In a footnote in a mid 19th century edition of Eusebius’ Ecclesiastical History, the translator, Isaac Boyle, suggested that “our word, Easter, is of Saxon origin, and of precisely the same import with its German cognate Ostern. The latter is derived from the old Teutonic form of auferstehn, auferstehung, i.e. resurrection.”

The Evangelical Dictionary of Theology (Baker Books, 1984) article on Easter, after mentioning Bede’s account, says it is “more likely” that the word Easter “came from a German root for dawn or east (the time and place of the rising sun).” The Oxford English Dictionary relates Easter and the east to a common root meaning dawn or morning. If these are accurate, Easter did not derive from the name of a spring goddess Eastre. Rather, both words came from a root that means “dawn,” or “morning/rising/new light,” or by extension, “resurrection.”

More likely than Bede’s explanation, it is possible that the resurrection celebration was named Easter because the word described the promise of new light and new life brought to humanity by the new-risen Son.

Eggs—not just for pagans?

Some pagan religious practices involved sin, error, distortion and sometimes horror. However, pagan religious philosophies also contained what C.S. Lewis called “good dreams”— hints and shadows of truth given by God to the pagans to prepare their minds for the fulfillment that would one day come in Jesus Christ.
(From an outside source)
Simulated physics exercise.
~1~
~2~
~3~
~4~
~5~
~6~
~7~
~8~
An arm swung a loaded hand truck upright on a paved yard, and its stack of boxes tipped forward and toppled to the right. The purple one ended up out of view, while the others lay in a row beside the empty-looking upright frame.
The early Christians appear to have been alert for any sign of these hints in pagan belief and practice that in some way could be seen as foreshadowing the work of Christ. Such practices provided Christians with points of contact that enabled them to present the gospel of Jesus Christ in terms familiar to the pagans.

When Paul was in Athens, he noticed an altar “to an unknown god.” He must have realized that here was a symbol of a god whose existence the pagan Athenians suspected but who they realized they did not know. That was the God he wanted to tell them about! So he took their familiar symbol and drew out of it a new and unfamiliar significance. What might have been an obstacle to the gospel became a bridge for the gospel.

Paul’s genius for bridge-building is seen again in his letter to the church at Corinth. Christians there could not understand the idea of a bodily resurrection from the dead, so Paul used the analogy of a seed to explain the concept. Just as a seed falls to earth and “dies” only to rise again in a different form, he explained, so it is with the human body, which dies then rises renewed to eternal life.

The Greek Corinthians were familiar with Adonis, a “corn god” who died and rose again every season, symbolically parallel to the grain sown in the field to “die” and “rise again” the next spring. So Paul made use of the kernel of truth in their symbology, to build a bridge to Jesus, the true fulfillment of their symbol.

How did eggs and rabbits come to be associated with the celebration of Christ’s resurrection? Pagan philosophies had great interest in new life, in renewed life and fertility, visible in and symbolized by the fertility and life of nature and the seasons. They used symbols such as eggs and rabbits to represent that new life. This interest in new life was recognized by early Christians as something God had given them that might help pagans understand the concept of the new life offered through the gospel.

In a similar way as Paul used themes familiar to pagans such as the altar to the unknown god and the image of a seed “dying” to bring forth new life, so Christians from the first century forward have used motifs familiar to pagans, but have shown how Jesus Christ was the true fulfillment dimly foreshadowed in pagan observances and symbols. In this way symbols of new life such as rabbits and eggs became associated with the festival of Easter, which was a festival celebrating the risen Christ, who brings new life to redeemed humankind.